Tuesday, May 15, 2012

Phone hacking saga to run and run


The charging of former News International chief executive Rebekah Brooks with conspiracy to pervert the course of justice in connection with phone hacking at the News of the World can only add to the growing sense of political crisis in Britain.

Prime minister Cameron, a close friend of Brooks and her husband Charlie, must have hoped that the hacking saga would be brought to a close by the Leveson inquiry, which is due to report later this year.

But with serious charges levelled against Brooks, her husband and four other former News International employees over the alleged concealment of evidence, a lengthy trial will figure in the second half of this government’s scheduled life.

Cameron, who used to sign text messages to Brooks “LOL” (intended, apparently, to mean lots of love rather than “laugh out loud”), is due to give evidence before Leveson in the next few weeks.

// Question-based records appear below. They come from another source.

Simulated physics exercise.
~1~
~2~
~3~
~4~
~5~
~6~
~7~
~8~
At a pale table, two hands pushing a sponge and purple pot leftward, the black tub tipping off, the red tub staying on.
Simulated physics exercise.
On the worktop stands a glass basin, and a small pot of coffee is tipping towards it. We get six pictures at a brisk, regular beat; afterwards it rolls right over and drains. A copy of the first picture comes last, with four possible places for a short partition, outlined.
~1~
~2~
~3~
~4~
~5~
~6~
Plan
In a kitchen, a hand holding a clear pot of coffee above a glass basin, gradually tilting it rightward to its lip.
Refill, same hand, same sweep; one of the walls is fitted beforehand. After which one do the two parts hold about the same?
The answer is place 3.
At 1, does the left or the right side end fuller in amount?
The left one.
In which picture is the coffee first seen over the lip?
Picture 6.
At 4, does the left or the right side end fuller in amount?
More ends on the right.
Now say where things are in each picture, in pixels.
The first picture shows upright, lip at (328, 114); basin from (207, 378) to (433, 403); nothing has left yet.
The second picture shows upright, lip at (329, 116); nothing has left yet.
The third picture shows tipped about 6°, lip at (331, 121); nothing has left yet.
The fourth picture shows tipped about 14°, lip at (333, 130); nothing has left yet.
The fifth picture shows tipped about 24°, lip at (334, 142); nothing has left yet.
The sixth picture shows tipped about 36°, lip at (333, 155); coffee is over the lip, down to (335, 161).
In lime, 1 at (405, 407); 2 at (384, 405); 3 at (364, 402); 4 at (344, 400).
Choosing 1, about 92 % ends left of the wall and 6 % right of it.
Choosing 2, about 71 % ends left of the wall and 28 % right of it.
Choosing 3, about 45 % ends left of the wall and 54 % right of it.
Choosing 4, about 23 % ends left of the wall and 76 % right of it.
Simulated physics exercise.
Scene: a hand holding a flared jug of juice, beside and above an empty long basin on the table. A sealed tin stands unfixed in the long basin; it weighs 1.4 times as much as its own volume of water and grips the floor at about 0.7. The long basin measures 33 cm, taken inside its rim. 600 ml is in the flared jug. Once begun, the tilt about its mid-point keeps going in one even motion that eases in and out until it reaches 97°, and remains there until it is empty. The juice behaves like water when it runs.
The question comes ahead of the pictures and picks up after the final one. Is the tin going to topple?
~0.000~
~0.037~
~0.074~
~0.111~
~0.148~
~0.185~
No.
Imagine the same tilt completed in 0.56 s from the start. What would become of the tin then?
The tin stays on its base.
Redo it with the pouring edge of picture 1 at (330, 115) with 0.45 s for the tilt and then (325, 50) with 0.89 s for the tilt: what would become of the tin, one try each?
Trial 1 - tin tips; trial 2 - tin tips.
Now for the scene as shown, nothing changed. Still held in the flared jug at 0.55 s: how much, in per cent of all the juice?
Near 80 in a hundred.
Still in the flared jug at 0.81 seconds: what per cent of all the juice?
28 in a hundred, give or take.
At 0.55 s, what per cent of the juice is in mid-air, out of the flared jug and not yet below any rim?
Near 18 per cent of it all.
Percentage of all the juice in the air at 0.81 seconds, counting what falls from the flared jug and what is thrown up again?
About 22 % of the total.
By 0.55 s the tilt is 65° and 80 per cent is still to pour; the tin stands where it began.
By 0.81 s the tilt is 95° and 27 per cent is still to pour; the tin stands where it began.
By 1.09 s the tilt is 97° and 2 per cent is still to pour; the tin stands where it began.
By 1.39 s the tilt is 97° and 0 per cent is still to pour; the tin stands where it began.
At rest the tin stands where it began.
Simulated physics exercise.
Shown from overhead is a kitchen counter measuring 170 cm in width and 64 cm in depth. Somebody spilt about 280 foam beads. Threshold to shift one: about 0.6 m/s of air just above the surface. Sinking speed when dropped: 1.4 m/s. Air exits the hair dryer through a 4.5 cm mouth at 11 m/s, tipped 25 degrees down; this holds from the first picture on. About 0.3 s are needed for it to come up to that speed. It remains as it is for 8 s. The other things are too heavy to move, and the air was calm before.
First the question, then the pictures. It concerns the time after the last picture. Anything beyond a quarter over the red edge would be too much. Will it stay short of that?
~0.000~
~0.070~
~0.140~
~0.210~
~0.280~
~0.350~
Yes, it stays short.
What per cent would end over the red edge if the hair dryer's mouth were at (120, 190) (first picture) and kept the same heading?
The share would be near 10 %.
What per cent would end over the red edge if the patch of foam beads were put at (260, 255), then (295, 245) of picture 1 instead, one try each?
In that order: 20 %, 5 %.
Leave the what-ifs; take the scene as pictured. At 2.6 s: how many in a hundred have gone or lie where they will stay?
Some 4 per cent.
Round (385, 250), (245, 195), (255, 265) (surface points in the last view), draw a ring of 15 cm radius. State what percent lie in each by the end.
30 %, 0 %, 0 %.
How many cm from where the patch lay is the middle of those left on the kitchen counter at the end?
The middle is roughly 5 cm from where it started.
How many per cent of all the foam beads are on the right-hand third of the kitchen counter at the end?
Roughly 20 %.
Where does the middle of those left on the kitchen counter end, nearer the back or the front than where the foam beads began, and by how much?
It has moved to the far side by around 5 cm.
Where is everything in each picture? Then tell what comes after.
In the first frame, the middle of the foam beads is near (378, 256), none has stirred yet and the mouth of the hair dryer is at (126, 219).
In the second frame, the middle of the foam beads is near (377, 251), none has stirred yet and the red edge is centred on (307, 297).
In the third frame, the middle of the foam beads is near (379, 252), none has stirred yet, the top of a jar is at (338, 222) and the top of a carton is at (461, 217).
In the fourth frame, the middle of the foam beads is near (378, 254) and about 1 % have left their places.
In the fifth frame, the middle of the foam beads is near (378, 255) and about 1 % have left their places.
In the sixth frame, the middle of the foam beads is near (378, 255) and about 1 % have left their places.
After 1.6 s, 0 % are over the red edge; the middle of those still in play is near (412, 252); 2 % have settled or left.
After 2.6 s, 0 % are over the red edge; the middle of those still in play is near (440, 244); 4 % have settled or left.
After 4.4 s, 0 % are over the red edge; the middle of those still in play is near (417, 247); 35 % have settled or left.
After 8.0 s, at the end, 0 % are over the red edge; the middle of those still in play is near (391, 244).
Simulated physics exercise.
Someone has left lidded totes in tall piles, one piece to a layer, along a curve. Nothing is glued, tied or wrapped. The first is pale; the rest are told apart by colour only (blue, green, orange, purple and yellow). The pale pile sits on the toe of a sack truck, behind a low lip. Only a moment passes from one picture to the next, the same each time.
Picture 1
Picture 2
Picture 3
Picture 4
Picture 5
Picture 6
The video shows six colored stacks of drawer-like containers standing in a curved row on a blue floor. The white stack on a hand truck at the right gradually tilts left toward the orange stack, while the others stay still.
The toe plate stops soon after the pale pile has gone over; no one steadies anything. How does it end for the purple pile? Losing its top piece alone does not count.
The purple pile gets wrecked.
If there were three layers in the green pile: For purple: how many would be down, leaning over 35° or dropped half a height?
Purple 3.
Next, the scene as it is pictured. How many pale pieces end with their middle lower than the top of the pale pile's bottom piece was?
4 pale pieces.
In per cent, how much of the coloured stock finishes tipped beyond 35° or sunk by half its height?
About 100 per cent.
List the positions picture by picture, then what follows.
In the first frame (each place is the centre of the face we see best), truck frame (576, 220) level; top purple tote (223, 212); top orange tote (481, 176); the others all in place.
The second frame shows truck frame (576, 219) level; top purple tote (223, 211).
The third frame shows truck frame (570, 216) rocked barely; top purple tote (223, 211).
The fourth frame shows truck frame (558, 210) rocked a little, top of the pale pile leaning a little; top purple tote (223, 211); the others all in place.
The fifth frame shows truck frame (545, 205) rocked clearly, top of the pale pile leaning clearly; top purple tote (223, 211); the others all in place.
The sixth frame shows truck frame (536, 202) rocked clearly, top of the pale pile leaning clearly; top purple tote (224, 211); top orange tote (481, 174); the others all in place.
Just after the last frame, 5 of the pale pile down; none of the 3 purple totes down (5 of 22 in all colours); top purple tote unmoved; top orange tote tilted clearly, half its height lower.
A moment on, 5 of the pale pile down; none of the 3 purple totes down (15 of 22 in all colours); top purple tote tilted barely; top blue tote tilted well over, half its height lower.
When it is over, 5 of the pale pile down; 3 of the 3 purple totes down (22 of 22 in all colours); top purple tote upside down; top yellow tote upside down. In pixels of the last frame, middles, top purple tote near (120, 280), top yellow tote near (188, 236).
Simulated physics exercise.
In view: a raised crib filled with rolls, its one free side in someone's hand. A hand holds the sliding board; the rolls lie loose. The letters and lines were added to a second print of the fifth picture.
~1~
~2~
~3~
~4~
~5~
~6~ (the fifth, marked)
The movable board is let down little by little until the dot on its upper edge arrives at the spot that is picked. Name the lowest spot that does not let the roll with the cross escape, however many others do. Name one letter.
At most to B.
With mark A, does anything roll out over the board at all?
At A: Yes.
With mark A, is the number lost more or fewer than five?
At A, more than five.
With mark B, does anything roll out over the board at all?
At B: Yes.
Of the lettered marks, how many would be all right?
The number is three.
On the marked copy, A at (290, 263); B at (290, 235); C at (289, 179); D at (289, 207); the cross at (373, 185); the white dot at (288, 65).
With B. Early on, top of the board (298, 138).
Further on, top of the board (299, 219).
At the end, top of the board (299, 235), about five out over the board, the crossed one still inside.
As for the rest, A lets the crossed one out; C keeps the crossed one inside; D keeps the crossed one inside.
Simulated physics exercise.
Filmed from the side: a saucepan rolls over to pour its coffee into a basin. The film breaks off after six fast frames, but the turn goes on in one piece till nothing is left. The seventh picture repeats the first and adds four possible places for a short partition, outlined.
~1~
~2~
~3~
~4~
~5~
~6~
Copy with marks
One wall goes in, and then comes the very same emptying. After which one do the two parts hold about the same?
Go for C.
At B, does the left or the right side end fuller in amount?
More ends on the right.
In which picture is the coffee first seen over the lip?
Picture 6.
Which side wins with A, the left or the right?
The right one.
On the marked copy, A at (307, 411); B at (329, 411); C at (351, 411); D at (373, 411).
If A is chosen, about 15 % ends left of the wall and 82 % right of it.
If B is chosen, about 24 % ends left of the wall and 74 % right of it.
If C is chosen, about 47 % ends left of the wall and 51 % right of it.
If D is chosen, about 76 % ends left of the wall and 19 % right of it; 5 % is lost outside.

So is culture secretary Jeremy Hunt, who is fighting for his political life following accusations that his office guided News International as Rupert Murdoch’s corporation sought to buy up remaining shares in the  broadcaster BSkyB.

Their evidence is bound to throw up even more questions about the close relationship between Murdoch’s empire and successive government. Brooks, for example, also regarded the former New Labour prime minister Blair as a friend.

Yesterday, Alastair Campbell, who was Blair’s press secretary, had to explain why Labour changed its policy on media ownership before the 1997 election. He naturally denied it was anything to do with Murdoch’s influence (although the magnate had switched support to Labour from the Tories).

But the 2003 Communications Act was welcomed by Murdoch. It  represented New Labour thinking about globalisation, markets and ownership. It allowed cross-media ownership – newspapers owning TV stations – and opened up the market to non-British companies.

“Ownership rules must reflect the reality of a global marketplace,” the then culture secretary Tessa Jowell told MPs. Many of the media specific rules in force that prohibited particular accumulations of broadcast licences, or combinations of press and broadcasting interests were abolished. Media concentration was primarily to be dealt with on a case by case basis.

What is clear in all this is that governments have gone down on bended knees to powerful corporate interests – especially newspaper owners and bankers – and basically saw nothing wrong with doing so. We can only guess why police investigations into phone hacking got nowhere under New Labour.

Labour knighted seven bankers and even had people like RBS chief Fred Goodwin leading government task forces on credit unions (!). Regulation was so “light-touch” as to be non-existent. When the crisis broke in 2008, everyone seemed mightily surprised. Ordinary people, of course, are paying the price for all this, which is the way it is under a corporatocracy.

The ConDem coalition was cobbled together not so much in the “national interest”, as Cameron and Clegg insist, but in the interests of the financial markets and big business. Its growing instability is the result of a resistance to its policies and a general hatred of its public school persona.

The phone hacking scandal has claimed scalps at the highest level of the Metropolitan Police, led to the closure of a newspaper and many arrests. With the Tory right on the rampage and looking for a new leader, who knows where it will all end?